On her latest CD, Café Atlantico, Evora's sad but strong voice, which has justly been compared to that of Edith Piaf, is complimented by the usual piano, guitar and cavaquinho (a small guitar), as well as strings, a punchy horn section and Cuban-born players. The added musical baggage makes some sense--ships from Brazil, Argentina and the Caribbean left a cultural imprint on Cape Verde--but the strings do take the music away from the simplicity that made the CD Miss Perfumado such an enchanting recording. Evora's voice and language (she sings in her native Creole), however, are still mesmerizing, and songs like the love ballad "Desilusao Dum Amdjer" and the title cut, which is about the resiliency of Cape Verdean natives, recapture the truth of her folk music beginnings.

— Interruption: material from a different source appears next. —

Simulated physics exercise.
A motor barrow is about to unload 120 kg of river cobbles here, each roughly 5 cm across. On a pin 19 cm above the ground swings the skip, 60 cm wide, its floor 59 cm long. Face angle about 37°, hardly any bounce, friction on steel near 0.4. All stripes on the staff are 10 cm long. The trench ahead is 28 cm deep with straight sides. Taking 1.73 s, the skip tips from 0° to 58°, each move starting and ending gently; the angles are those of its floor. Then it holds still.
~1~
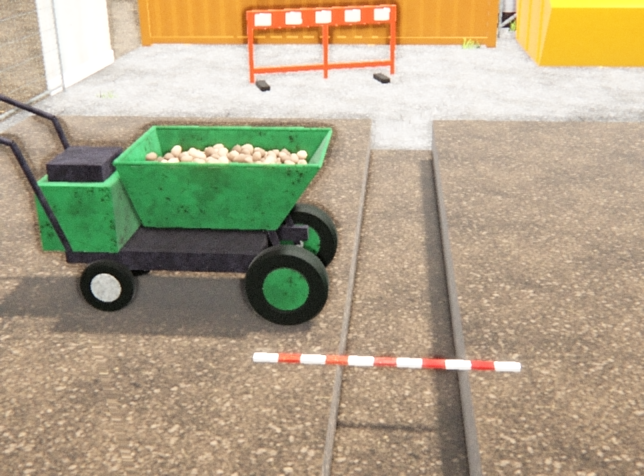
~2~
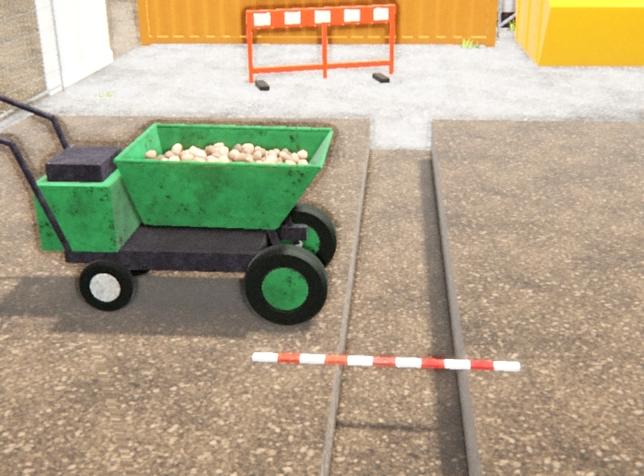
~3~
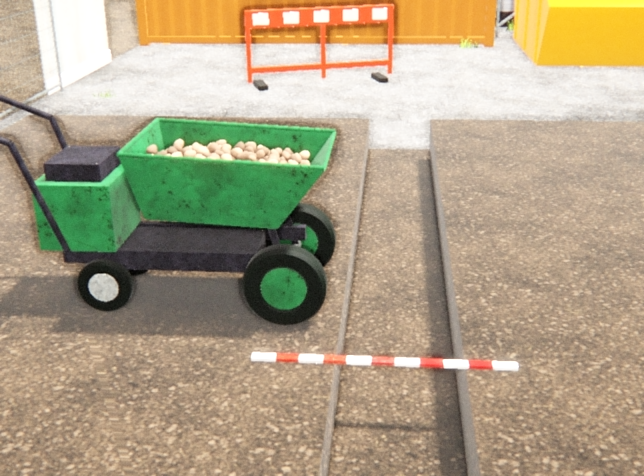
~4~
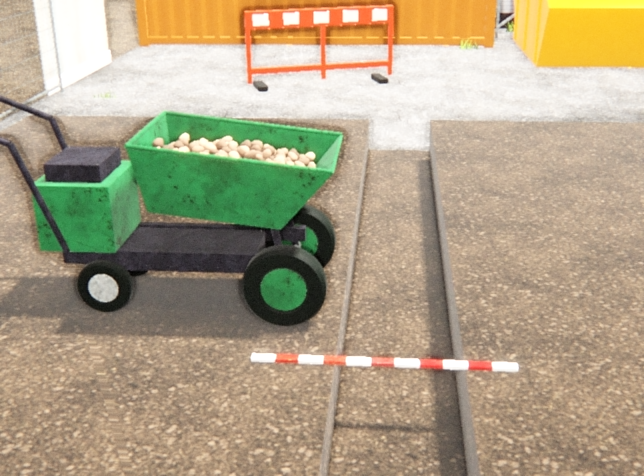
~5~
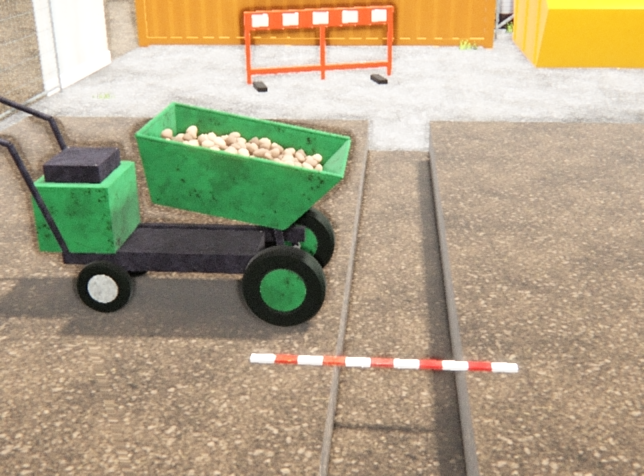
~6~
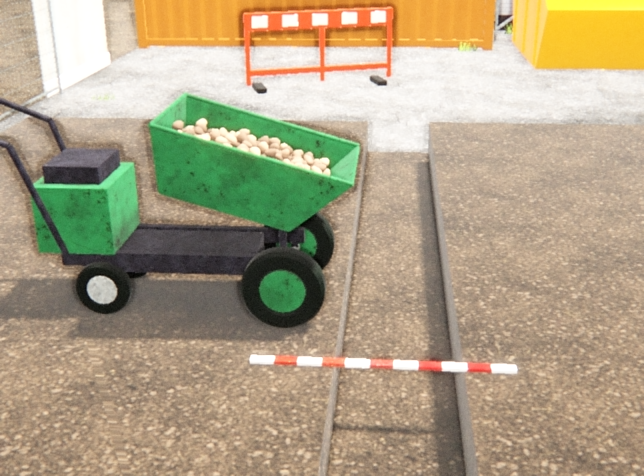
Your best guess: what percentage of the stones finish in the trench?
My guess is about 35 per cent.
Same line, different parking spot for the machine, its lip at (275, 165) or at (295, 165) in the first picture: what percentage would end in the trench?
The first gives about 50 percent and the second about 45 percent.
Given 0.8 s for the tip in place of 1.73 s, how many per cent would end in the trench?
It would be near 25 per cent.
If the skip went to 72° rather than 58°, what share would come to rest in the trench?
Trench share: Approx. 65%.
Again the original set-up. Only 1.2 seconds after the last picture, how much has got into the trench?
Roughly 10 percent of the load.
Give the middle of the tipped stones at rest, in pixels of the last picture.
In the last view, about (437, 347).
Then, 0.7 s after the last picture the floor is at 49°, 100 % in the skip; the foremost stones are at (388, 208).
Then, 1.2 s after the last picture the floor is at 58°, 89 % in the skip, 8 % in the trench, 2 % past the trench; the foremost stones are at (481, 308).
Then, 1.6 s after the last picture the floor is at 58°, 72 % in the skip, 17 % in the trench, 11 % past the trench; the foremost stones are at (536, 313).
Then, 3.5 s after the last picture the floor is at 58°, 53 % in the skip, 35 % in the trench, 13 % past the trench; the foremost stones are at (572, 315).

South African singer and activist Miriam Makeba is as sophisticated as Evora is simple. And the 68-year-old Makeba has been in the American pop music consciousness much longer: She won a 1959 Grammy for her duet set with Harry Belafonte, An Evening with Belafonte/Makeba, and had a hit single, "Pata Pata," here in 1967.

On Homeland, Makeba reprises her rousing hit as "Pata Pata 2000" in a duet with vocalist Zenzi Lee. The release moves easily between the call-and-response vocal style supported by lilting guitars and rich percussion of South African pop numbers with Makeba singing in her native tongue, and feel-good songs like "'Cause We Live for Love" and "Amaliya," which are essentially American pop tunes sung in English. A global traveler (Makeba lived in exile from South Africa for 30 years because of her political beliefs), the singer is adept at spreading out, and her Americanized songs recall the soft soul of Roberta Flack. The most starkly beautiful cut on the disc, however, is Makeba's version of the Congolese tribute to a young soccer singer who died in his prime, "Liwawechi." And the acoustic "Umhome," the story of a young bride whose groom falls for her cousin, taps into the jazz ambience of a young Nina Simone.

The dignity in both African women's CDs is inspirational without being preachy. Perhaps because they have been allowed to grow and change without abandoning the spirit of their origins, these singers are testaments to how well a popular culture can age without the contrivances of facelifts.